Transformation of Tourism Space and Resources
RUI Yang
Inadequate resource transformation constitutes a critical bottleneck to the revitalizing characteristic protection villages. The scientific questions underlying these bottlenecks, "what to transform" (object), "who transforms" (subject), "what constitutes transformation" (essence), and "how to transform" (mechanism), urgently require theoretical responses. Based on theoretical review and progress analysis, this paper constructs a "planetary gear" theoretical model from the "idea-action-outcome" perspective to analyze resource transformation. It clarifies the object types, subject characteristics, essential forms, and mechanism composition of resource transformation in characteristic protection villages and proposes research prospects from three aspects: idea reconstruction, action strategies, and outcome measurement. The results show that: (1) Resource transformation refers to resource orchestration actions aimed at inheriting traditional culture, ultimately forming rural characteristic industries.

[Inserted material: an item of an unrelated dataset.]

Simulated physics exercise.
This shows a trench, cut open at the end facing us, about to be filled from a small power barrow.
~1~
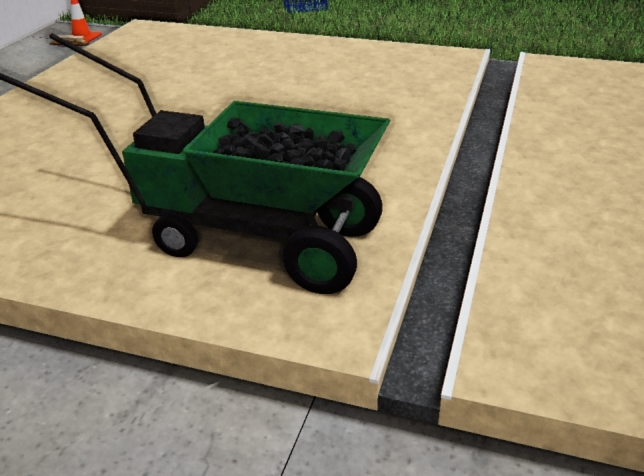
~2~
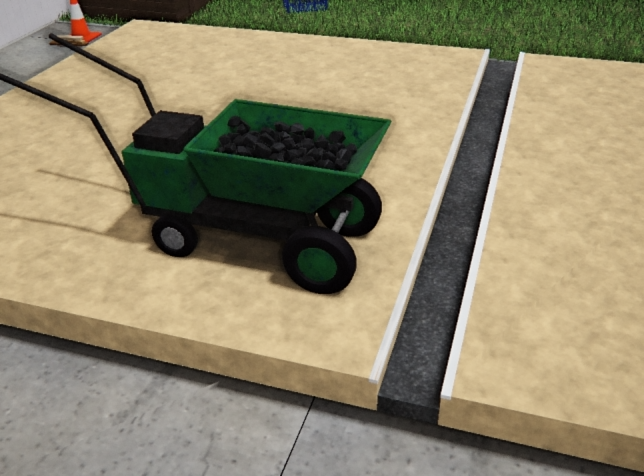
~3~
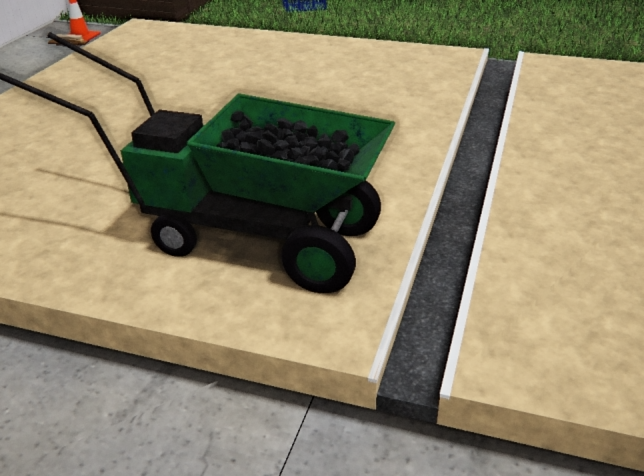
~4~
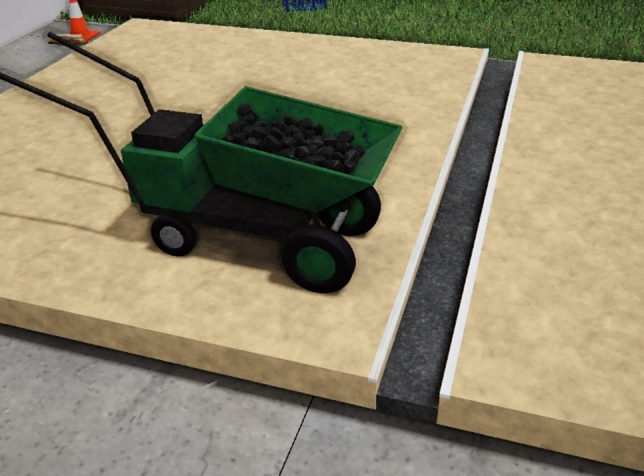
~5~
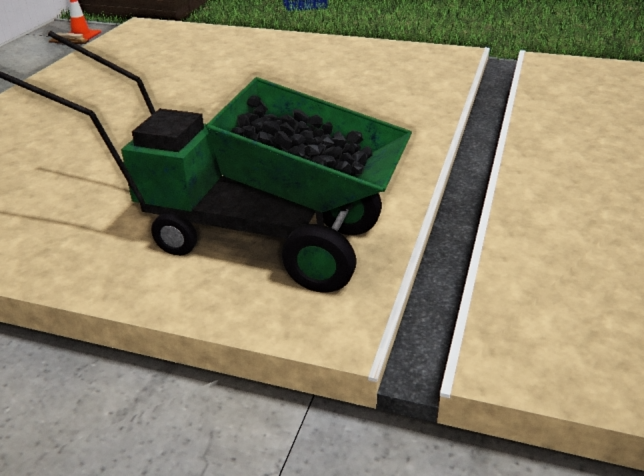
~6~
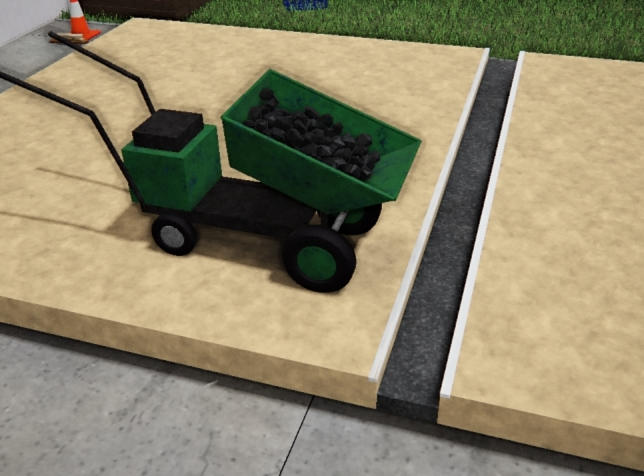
Green skip of a small power barrow, loaded with black lumps, tilting gradually forward to the right beside a narrow dark trench.
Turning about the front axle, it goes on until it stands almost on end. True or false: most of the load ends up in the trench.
False.
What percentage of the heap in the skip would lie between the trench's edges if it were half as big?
Close to 60 in a hundred.
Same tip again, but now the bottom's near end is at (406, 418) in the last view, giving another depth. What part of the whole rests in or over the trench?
Around 60 per cent.
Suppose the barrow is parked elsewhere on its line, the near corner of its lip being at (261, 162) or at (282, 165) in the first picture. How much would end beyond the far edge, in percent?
In order, 0 % followed by 0 %.
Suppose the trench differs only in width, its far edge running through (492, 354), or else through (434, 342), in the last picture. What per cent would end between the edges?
You'd get 80 in a hundred the first time and 10 in a hundred the second.
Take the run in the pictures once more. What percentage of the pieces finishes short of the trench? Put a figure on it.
Roughly 0 percent of the pieces, I think.
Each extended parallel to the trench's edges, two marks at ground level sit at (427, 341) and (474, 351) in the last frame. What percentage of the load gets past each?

This action essentially constitutes innovation and entrepreneurial behavior at both individual and collective levels, fundamentally representing the development of new quality productive forces in rural areas, which can be divided into three stages: capitalization, commodification, and industrialization. (2) The objects of resource transformation are agricultural heritage, vernacular built heritage, intangible cultural heritage, and related natural raw materials presented as "bundle of resources". The subjects of resource transformation are individuals possessing innovative and entrepreneurial spirit and capabilities, proper values of righteousness and profit, and charisma, such as social entrepreneurs. (3) The resource transformation mechanism manifests as a causal chain of "windows of opportunity-vital few-individual innovation and entrepreneurship/collective cognitive liberation-collective action", influenced by exogenous factors including major structural relationship changes and external organizational interventions in rural areas, endogenous factors such as village resource endowment, location conditions, economic foundation, organizational capacity, and institutional arrangements, as well as "black swan" events.